Addressing the audience between pieces, organist David Higgs explained the conundrum facing builders of his chosen instrument: the organ has been around for nearly a millennium, and both the instrument and the music played on it have changed continuously and drastically during that time. It seems preposterous that a single contemporary instrument could serve up all of those sounds with anything like authenticity.

“But,” said Higgs, “one organ can play all that music well, IF it is beautiful.” He waved his hand at the Fisk Opus 82 behind him. “And this one certainly is.”

I’ve had the pleasure of hearing dozens of performances at Greensboro’s Christ United Methodist Church, and of reviewing a few of them. Forgive me for repeating myself, but the Fisk Op. 82 is a masterpiece. When great recitalists are drawn to CUMC, audiences have two entities to thank: Music for a Great Space with all of its donors and administrators, and the Fisk organ itself.

Resident organist André Lash prepared the audience for Higgs by recalling the buzz he created during his first featured appearance at an American Guild of Organists Convention. “His playing was so exciting and revealing,” remembered Lash.

Those descriptors applied equally well to Higgs as a speaker. This consummate musician was warm and generous with his audience, offering listeners an enlightening context for each piece.

Higgs began with Dietrich Buxtehude’s Toccata, BuxWV 156. His playing was immaculate, and so was the Fisk: its sparkling and breathy plenum and rich 16′ pedal reed sound quite at home in the North German repertoire. Higgs also made a convincing argument for a pastoral narrative interpretation of BuxWV 156, citing the classic tropes of 12/8 time and key of F.

The major work of the first half was Bach’s variations on “O Gott, du Frommer Gott,” S.767, which saw Higgs at his most registrationally creative. Armed with verses from the Lutheran chorale that provides the theme, Higgs treated each variation with great attention to symbolic detail. One sound deserving special mention was a sesquialtera or cornet combination (both nasal, piquant registrations using “mutation” stops which emulate partials in the overtone series). This isn’t a particularly rare sound in the organ palette, but Higgs produced a striking effect by using it in the tenor register, where the individual overtones coloring the timbre begin to be heard clearly as discrete pitches. The result was mournful and unsettled, but also achingly beautiful.

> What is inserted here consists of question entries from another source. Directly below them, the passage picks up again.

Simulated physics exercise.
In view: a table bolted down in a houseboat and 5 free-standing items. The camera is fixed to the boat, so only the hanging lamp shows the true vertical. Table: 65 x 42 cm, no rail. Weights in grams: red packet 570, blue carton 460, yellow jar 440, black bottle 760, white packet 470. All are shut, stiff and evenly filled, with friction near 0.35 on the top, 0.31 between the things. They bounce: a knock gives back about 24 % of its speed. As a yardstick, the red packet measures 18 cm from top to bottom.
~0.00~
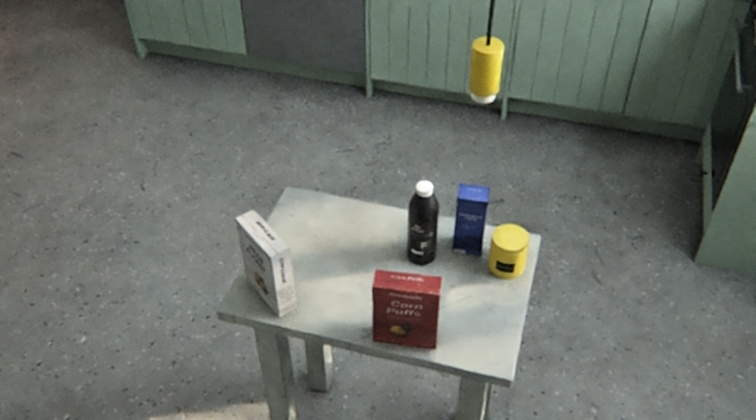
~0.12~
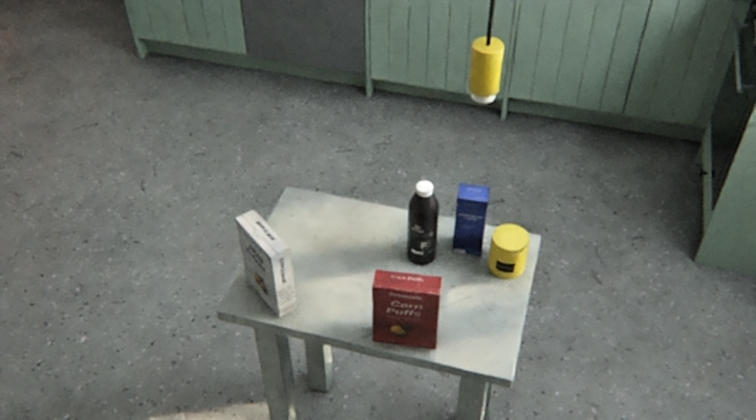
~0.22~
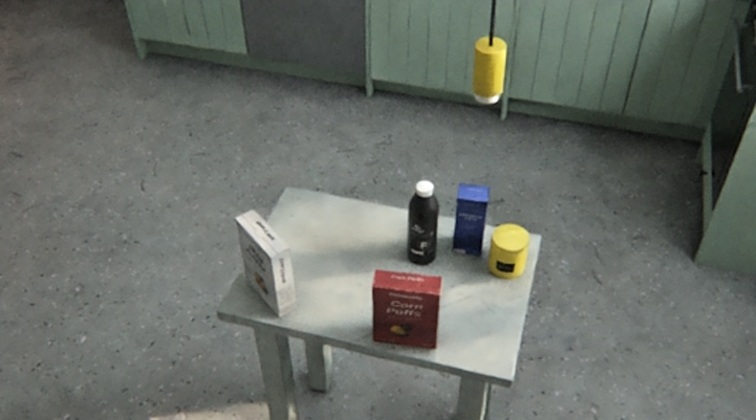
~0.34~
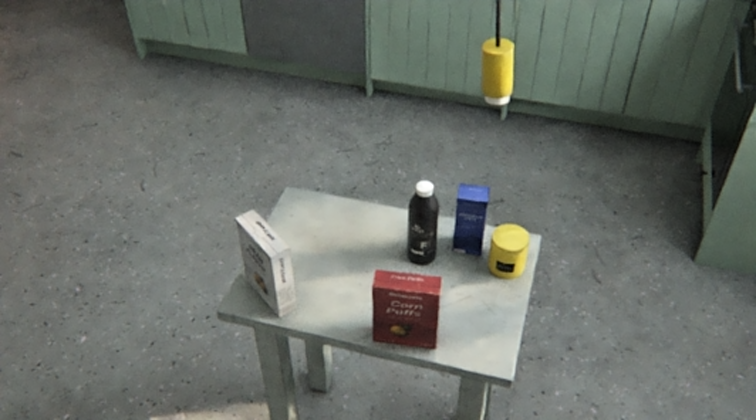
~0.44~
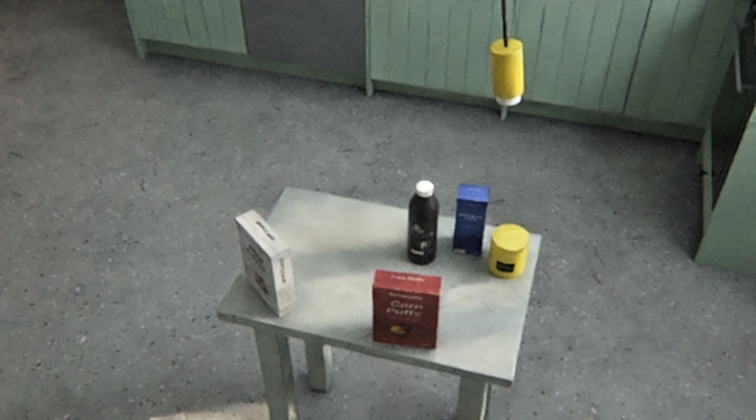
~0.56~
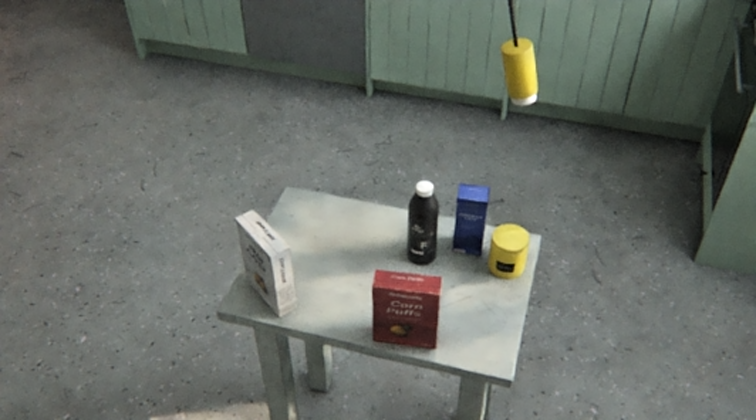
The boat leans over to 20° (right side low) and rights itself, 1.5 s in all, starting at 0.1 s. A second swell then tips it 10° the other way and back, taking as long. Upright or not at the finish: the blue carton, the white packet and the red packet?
The blue carton keeps standing; the white packet keeps standing; the red packet keeps standing.
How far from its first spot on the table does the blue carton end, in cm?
About 0 cm.
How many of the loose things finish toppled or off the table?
0 of them.
By 1.06 s, heel 16°, right side down.
By 2.16 s, heel 8°, left side down.
When it is over (3.6 s), all 5 within 5 cm of the start. End places, in pixels of the last picture, blue carton near (472, 220), white packet near (268, 264).
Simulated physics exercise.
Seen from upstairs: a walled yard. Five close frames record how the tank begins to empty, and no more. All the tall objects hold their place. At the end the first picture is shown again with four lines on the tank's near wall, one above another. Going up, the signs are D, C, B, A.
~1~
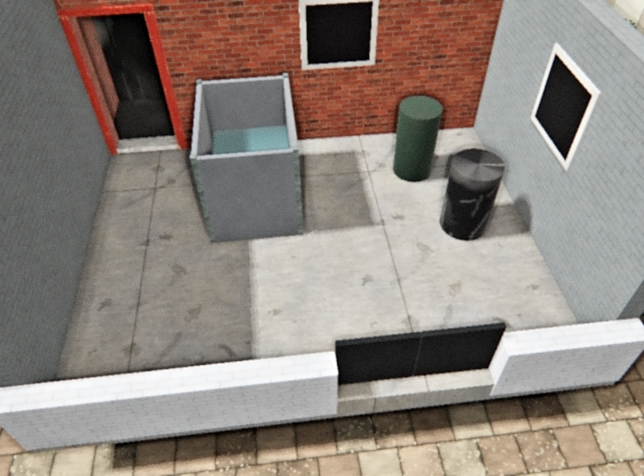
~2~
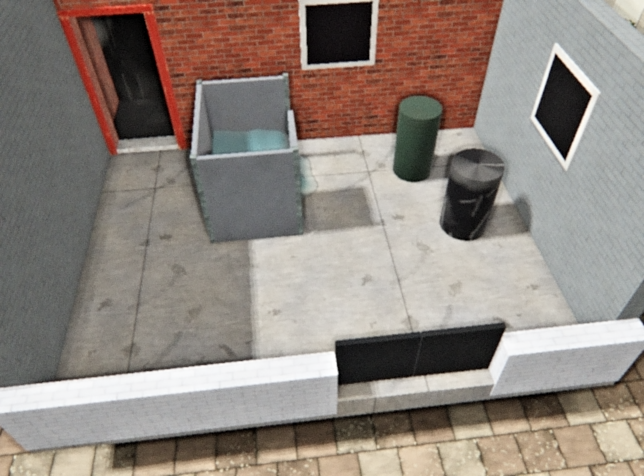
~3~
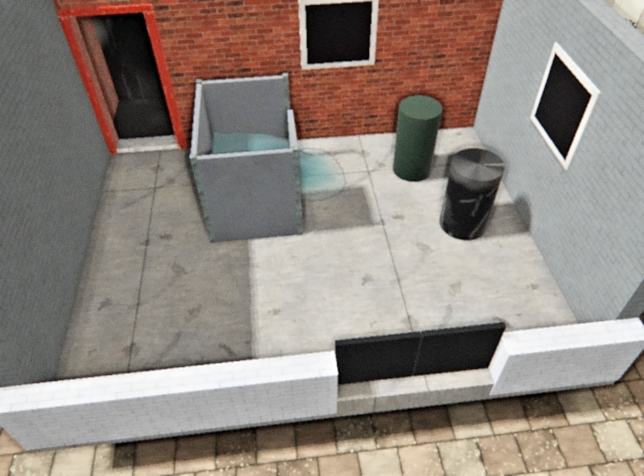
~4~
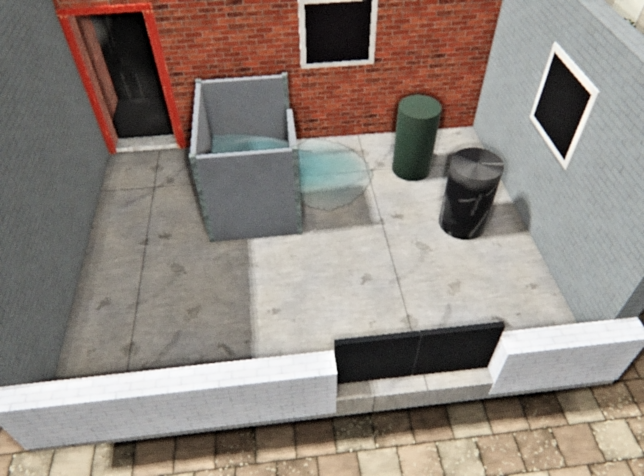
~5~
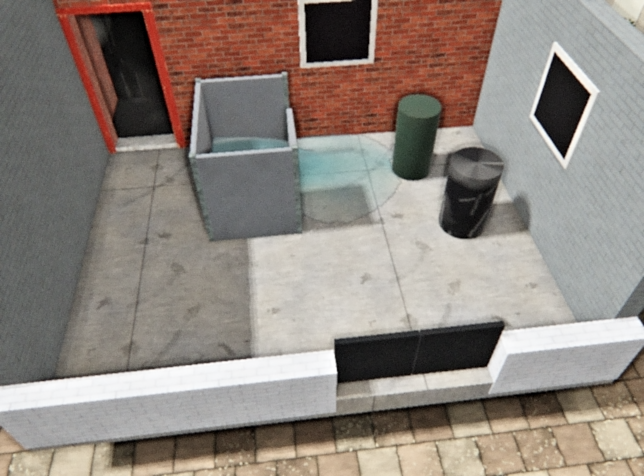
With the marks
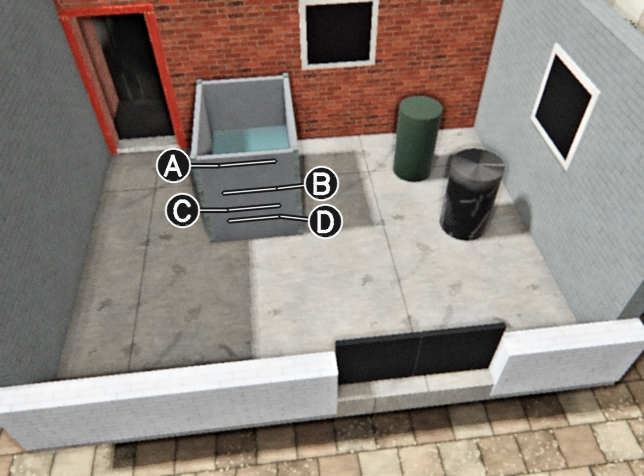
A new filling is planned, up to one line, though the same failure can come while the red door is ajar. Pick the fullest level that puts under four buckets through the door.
The answer is line B.
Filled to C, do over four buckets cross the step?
No, that is safe.
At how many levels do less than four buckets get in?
Three of the four.
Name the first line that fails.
The answer is A.
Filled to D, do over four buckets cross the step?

Higgs began the second half with a very welcome change of program: rather than the listed work, he would play Marcel Dupré’s Variations sur un Noël. This extraordinarily colorful and difficult piece uses the modal theme often set in English as “Sing We Now of Christmas.”

If Higgs’ Baroque interpretations were “exciting and revealing,” his 20th-century-French playing was astonishing. The frequent canons and finger-tangling chromaticism did nothing to deter Higgs from an elastic, dancing performance. The Fisk went right along with him, answering the challenge of replicating Dupré’s beloved Cavaille-Coll instruments with rich foundations, alluring strings, and fiery reeds.

Closing the program was what Higgs rightly characterized as one of the great masterpieces of the repertoire: Maurice Duruflé’s Suite, Op. 5. The performance was overwhelming. Despite the length and difficulty of the piece, both organ and organist seemed to blossom into their finest state, crystallizing in response to the sheer magnitude of the music they were producing.

The audience, on its feet, brought Higgs back out to the stage twice. The ever-gracious musician granted us a final treat in the form of Johann Christian Kittel’s Prelude in E-flat. Played on a single flute stop, this delightful little piece relieved the tension of the huge recital and set an atmosphere of joyous contentment.

A great organ, great music, and a great musician – this is what Music for a Great Space is all about.

Author’s note: I’d like to dedicate this review to the memory of my former organ teacher, Bobby King, who passed away in 2016. King was a student of Maurice Duruflé, Marie-Madeleine Duruflé, and Jean Langlais, and he passed his love for and knowledge of the French organ repertoire on to generations of American students.